February. The shortest month, in actual days, but the longest for me in terms of sheer misery.
I have gotten much better at understanding what February does to me over the years. I browse my Facebook memories in February with a kind of morbid fascination, traveling backward in time and watching myself become more and more unhinged. Self-awareness has not come easily where it comes to mental illness, I guess. Now days, I understand just how crazy I am. Most of my long term clients should probably also know that February is not a month in which I should be taken very seriously, or given serious tasks.
February, for most of my life, has been a month to bear. A month to do little more than survive.
Now the end draws year. The seasons are turning, and, well, I wish I could say I feel better, but my SAD does not respect the temporal boundaries of a calendar. Instead, I feel like I’m a half-dead animal trying to drag myself over the finishing line of a race. Or a dehydrated beast, near death of thirst, trying to pull myself up to the drinking hole. For me, the drinking hole is a week off of vacation.

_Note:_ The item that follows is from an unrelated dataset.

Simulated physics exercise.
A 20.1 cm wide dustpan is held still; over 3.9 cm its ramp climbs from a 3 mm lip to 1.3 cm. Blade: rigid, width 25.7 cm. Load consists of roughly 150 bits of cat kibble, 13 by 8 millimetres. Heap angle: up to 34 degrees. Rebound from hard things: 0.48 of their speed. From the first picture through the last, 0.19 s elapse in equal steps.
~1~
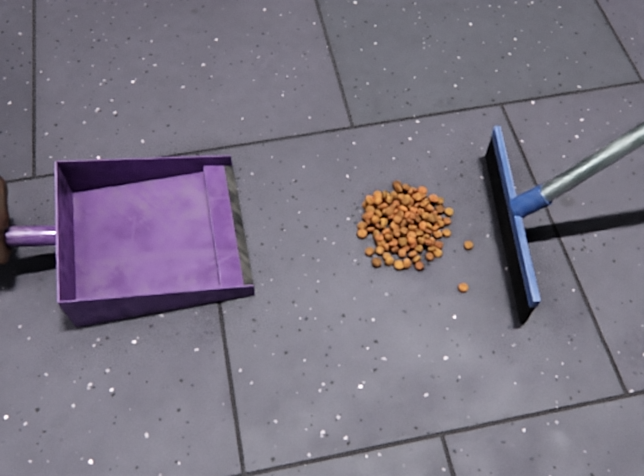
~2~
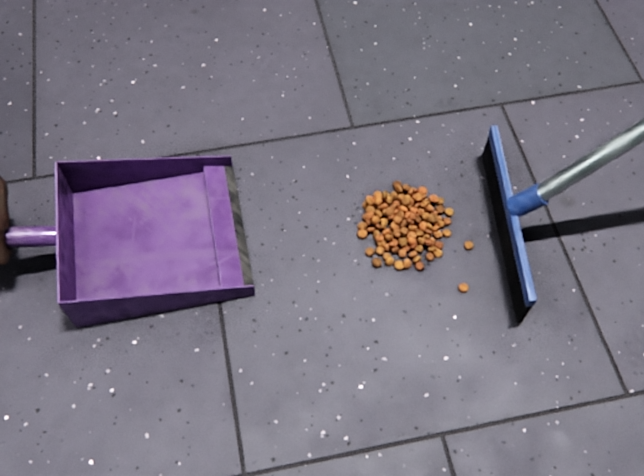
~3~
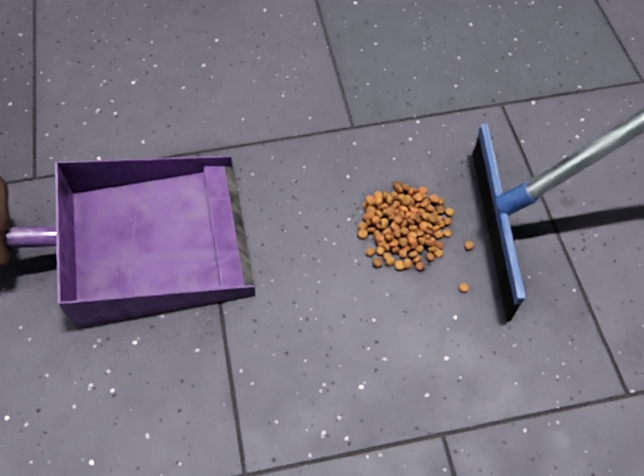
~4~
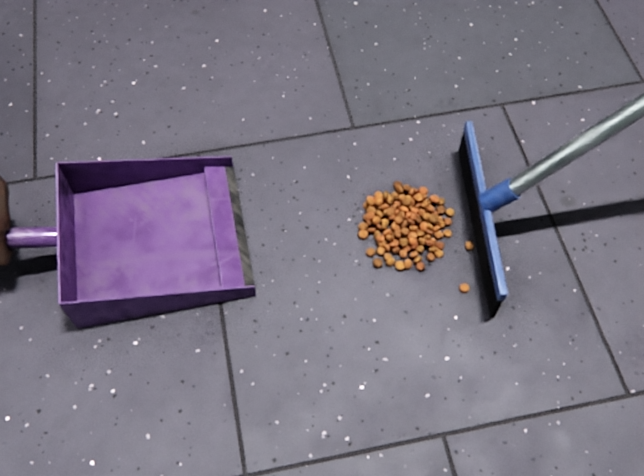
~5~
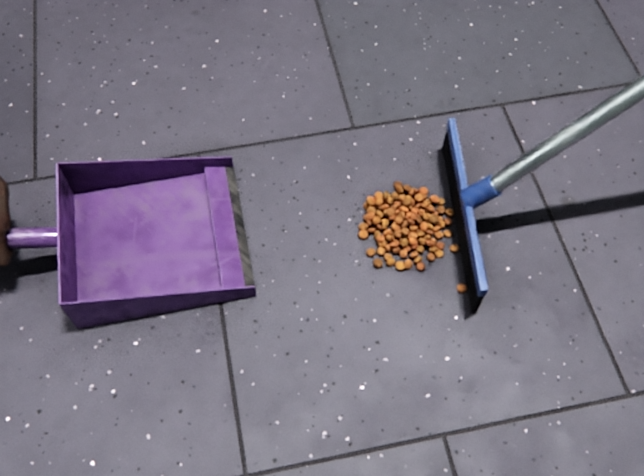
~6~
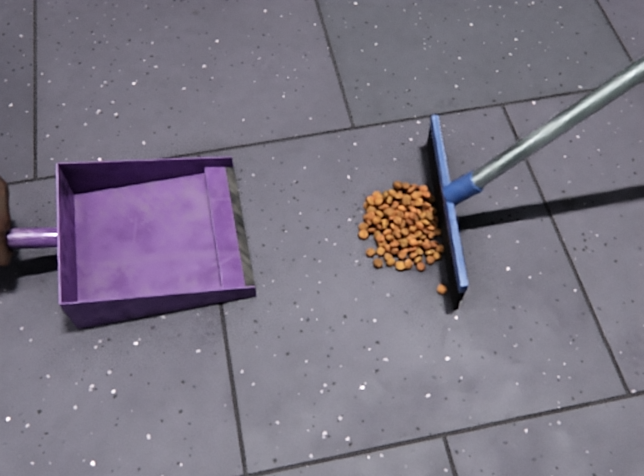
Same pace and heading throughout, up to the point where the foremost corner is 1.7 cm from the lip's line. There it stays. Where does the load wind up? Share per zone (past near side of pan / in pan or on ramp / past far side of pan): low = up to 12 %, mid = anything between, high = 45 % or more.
Near side - low, pan - mid, far side - mid.
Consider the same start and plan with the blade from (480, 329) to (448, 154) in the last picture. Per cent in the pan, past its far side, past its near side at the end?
Per cent by place - pan 0, far side 0, near side 25.
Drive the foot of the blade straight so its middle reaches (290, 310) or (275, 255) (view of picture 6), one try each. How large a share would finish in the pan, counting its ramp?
Around 5 per cent, and around 20 per cent.
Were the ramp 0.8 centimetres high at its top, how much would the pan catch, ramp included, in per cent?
About 30 %.
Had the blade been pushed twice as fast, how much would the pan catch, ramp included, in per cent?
Then about 45 per cent.
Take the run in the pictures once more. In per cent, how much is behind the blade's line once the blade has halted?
My guess is close to 5 per cent.
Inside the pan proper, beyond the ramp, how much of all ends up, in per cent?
Around 5 in a hundred.
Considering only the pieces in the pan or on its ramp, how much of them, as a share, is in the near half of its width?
About 40 percent of it.
Then, 0.21 s after the last picture, middle of the blade 15 cm from the lip; 0 % over the lip, far side 0 %, near side 5 %.
Then, 0.35 s after the last picture, middle of the blade 7 cm from the lip; 0 % over the lip, far side 10 %, near side 5 %.
Then, 0.62 s after the last picture, middle of the blade 4 cm from the lip; 25 % over the lip, far side 20 %, near side 5 %.
In the end, near side 5 %, pan 25 %, far side 20 %, in front of the lip or behind the blade 50 %.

Twenty years I have tried to change everything about myself, but the one thing I’ve never succeeded at is getting rid of my bizzare need for change in February. Now I just ride it out, as best I can. Still riding it out, but I can see that it’ll be over soon. I owe a special thanks to my friends and family who put up with me in this season.
But… I should consider a career change. Are there still stevedores? I’m not even sure what that is, but I like the sound of it.